The Minister of Internal Affairs, Major General Retired, David T.O. Taluva and others have on the 29th august, 2023 during the press briefing, held at the Ministry of Foreign Affairs and International Cooperation Conference room noted the need for a prompt action on the Kush intake by youths in the country.

The minister of internal affairs, the Minister of Social Welfare, Melrose Karminty, and the Ag. Executive Director, Advocaid, Juliet Kakai, all spoke on the need to act fast to ensure the issue is put under sustainable control.

The Minister of Internal Affairs, said that Drug prevention work is not easy, so government is working to develop the capacity of those who are going to do the work. He revealed that as a Ministry, they have designed a strategy, which they shall be presenting to Cabinet this week for review and subsequent approval, before they go into action.
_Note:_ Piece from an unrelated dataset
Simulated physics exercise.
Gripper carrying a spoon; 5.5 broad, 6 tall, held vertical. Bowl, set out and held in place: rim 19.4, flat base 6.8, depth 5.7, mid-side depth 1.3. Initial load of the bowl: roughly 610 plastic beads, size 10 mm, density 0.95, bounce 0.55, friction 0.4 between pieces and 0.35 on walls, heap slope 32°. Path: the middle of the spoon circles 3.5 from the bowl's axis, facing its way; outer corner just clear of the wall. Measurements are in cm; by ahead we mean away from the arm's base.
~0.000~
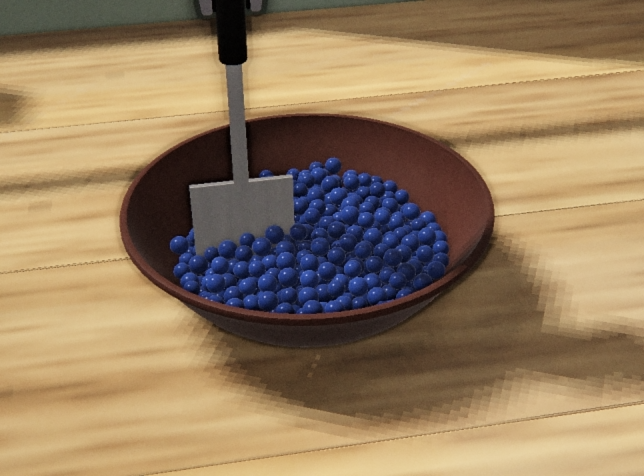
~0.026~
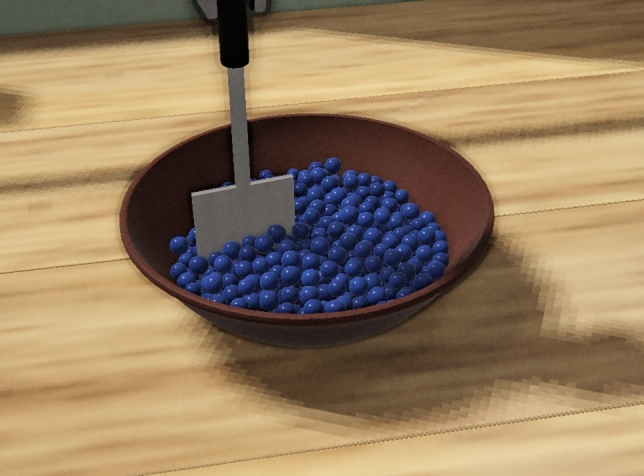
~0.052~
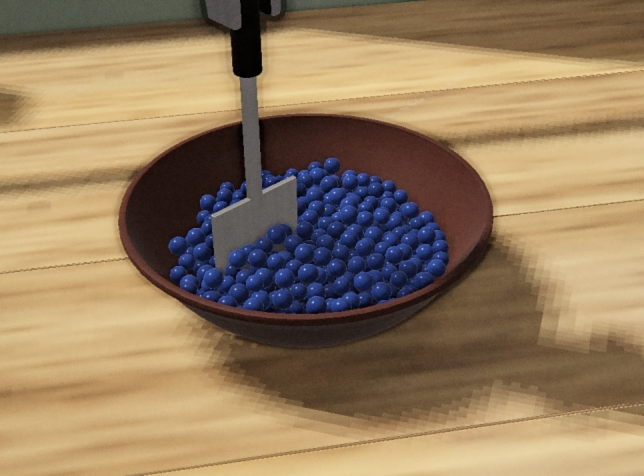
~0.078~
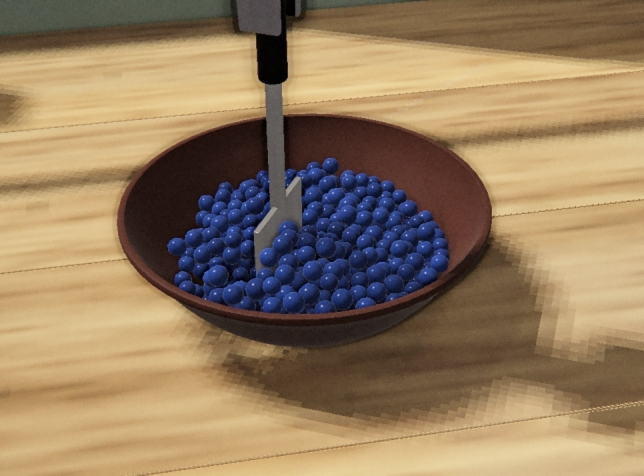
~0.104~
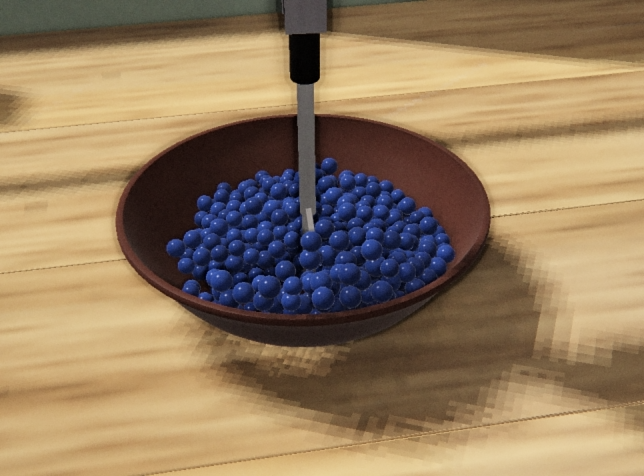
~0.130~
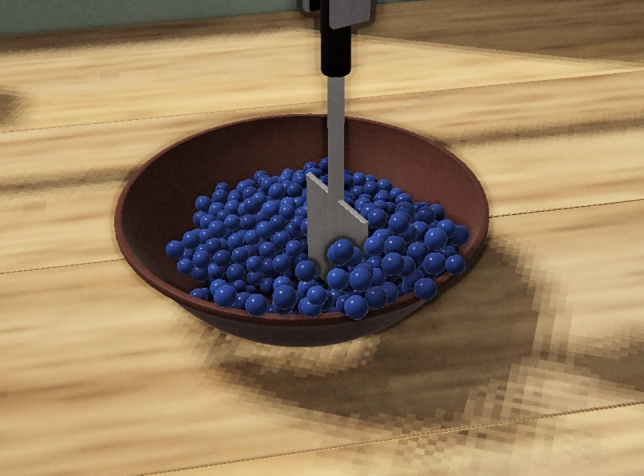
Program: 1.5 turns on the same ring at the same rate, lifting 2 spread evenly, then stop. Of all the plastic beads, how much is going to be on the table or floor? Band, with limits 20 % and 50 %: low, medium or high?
Medium.
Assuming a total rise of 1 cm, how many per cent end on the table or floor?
Around 45 %.
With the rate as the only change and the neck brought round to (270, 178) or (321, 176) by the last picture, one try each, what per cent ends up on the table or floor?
Some 10 and 30 %.
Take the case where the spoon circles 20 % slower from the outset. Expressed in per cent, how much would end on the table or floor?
I'd expect about 25 %.
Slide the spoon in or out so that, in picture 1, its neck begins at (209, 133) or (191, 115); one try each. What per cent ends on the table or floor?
20 and 0 per cent.
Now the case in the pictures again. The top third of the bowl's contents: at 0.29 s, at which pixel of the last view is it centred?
Centre estimate: Approx. (268, 157) px.
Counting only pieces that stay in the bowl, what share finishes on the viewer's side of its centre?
Close to 50 in a hundred.
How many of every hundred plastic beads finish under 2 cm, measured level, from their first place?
That comes to some 15 per cent.
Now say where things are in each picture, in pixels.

“If this drug business continues, Sierra Leone will not have a future because we will not have people to hand over the future to. We want to be able to cut off the supply chain because that is the only way we can win the war” he emphasised, adding that an inter-ministerial council has been set up and it has started consultations with the media and Civil society, adding that they are also going to design programmes to help those who are affected.
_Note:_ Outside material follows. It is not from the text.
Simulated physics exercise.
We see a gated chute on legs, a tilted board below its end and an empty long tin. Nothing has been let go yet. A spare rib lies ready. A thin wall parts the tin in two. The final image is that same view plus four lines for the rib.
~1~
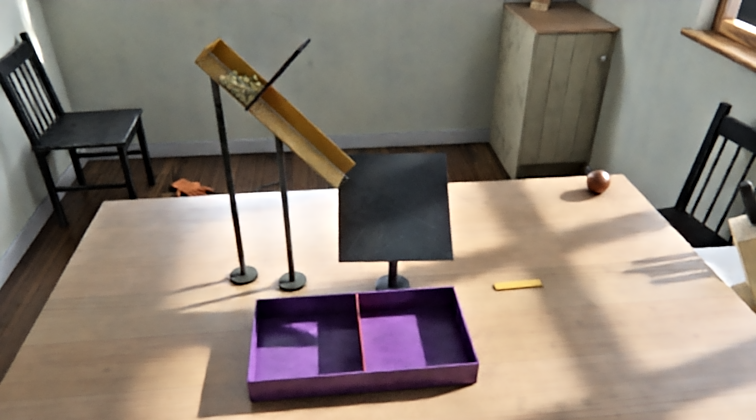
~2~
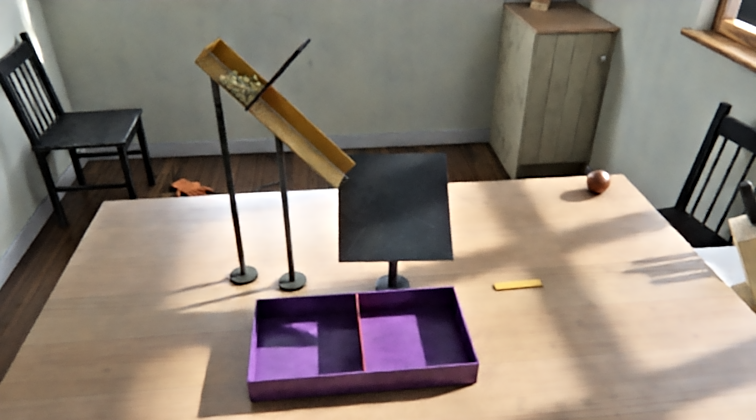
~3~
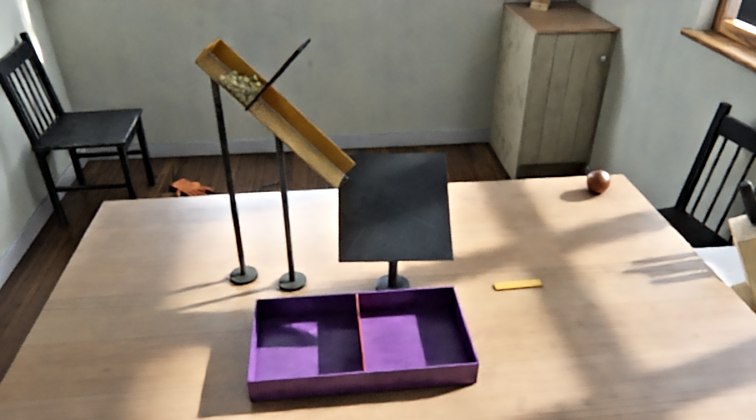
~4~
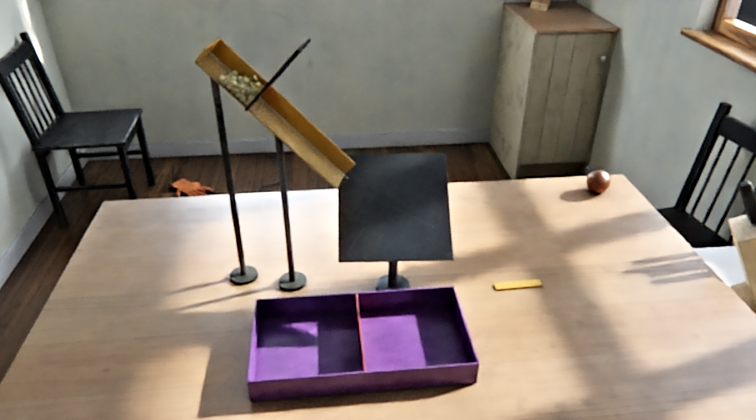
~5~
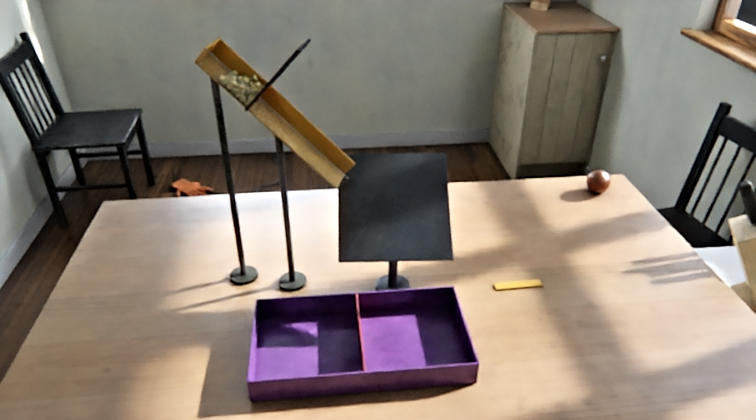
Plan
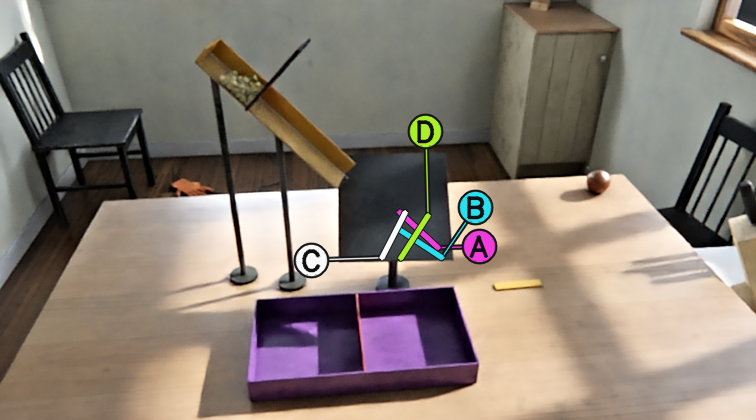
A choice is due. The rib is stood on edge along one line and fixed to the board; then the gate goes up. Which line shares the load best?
The answer is line C.
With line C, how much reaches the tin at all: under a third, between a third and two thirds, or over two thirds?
Line C gives over two thirds.
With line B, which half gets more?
Right.
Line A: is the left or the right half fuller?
Right.
On the marked copy, line A from (399, 212) to (438, 247); line B from (397, 228) to (441, 257); line C from (405, 212) to (382, 257); line D from (428, 215) to (400, 258).
Choosing A, of what is caught, none in the left half, all in the right.
Choosing B, of what is caught, none in the left half, all in the right.
Choosing C, of what is caught, about half in the left half, about half in the right.
Choosing D, of what is caught, a stray few in the left half, nearly all in the right.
In her submission, Melrose Karminty, Minister of Social Welfare, said that as a Ministry, they are now looking for suitable locations, where they can immediately build psychosocial centers where their social workers can access the users and assess their rehabilitation needs.

“We know community engagement and sensitization is very key and that is why we have employed over 140 social workers to help do the work.” She said.

Ag. Executive Director, Advocaid, Juliet Kaikai, said that the country doesn’t have systems in the prison to rehabilitate victims and there are also gaps in the law for harm reduction. She also emphasised that there is need for systems to be put in place for rehabilitation and to deal with relapse issues.

“All of the cases we see on social media are mainly people in the informal sectors, the poor victims. We need to start seeing the dealers arrested” she emphasised, maintaining that those who are using the drug now can be encouraged to make informed decisions and given the right platform to speak about their problems, but they are being beaten up and stigmatized. She said our prison system is already overwhelmed and we don’t need drug addicts to add to the problem.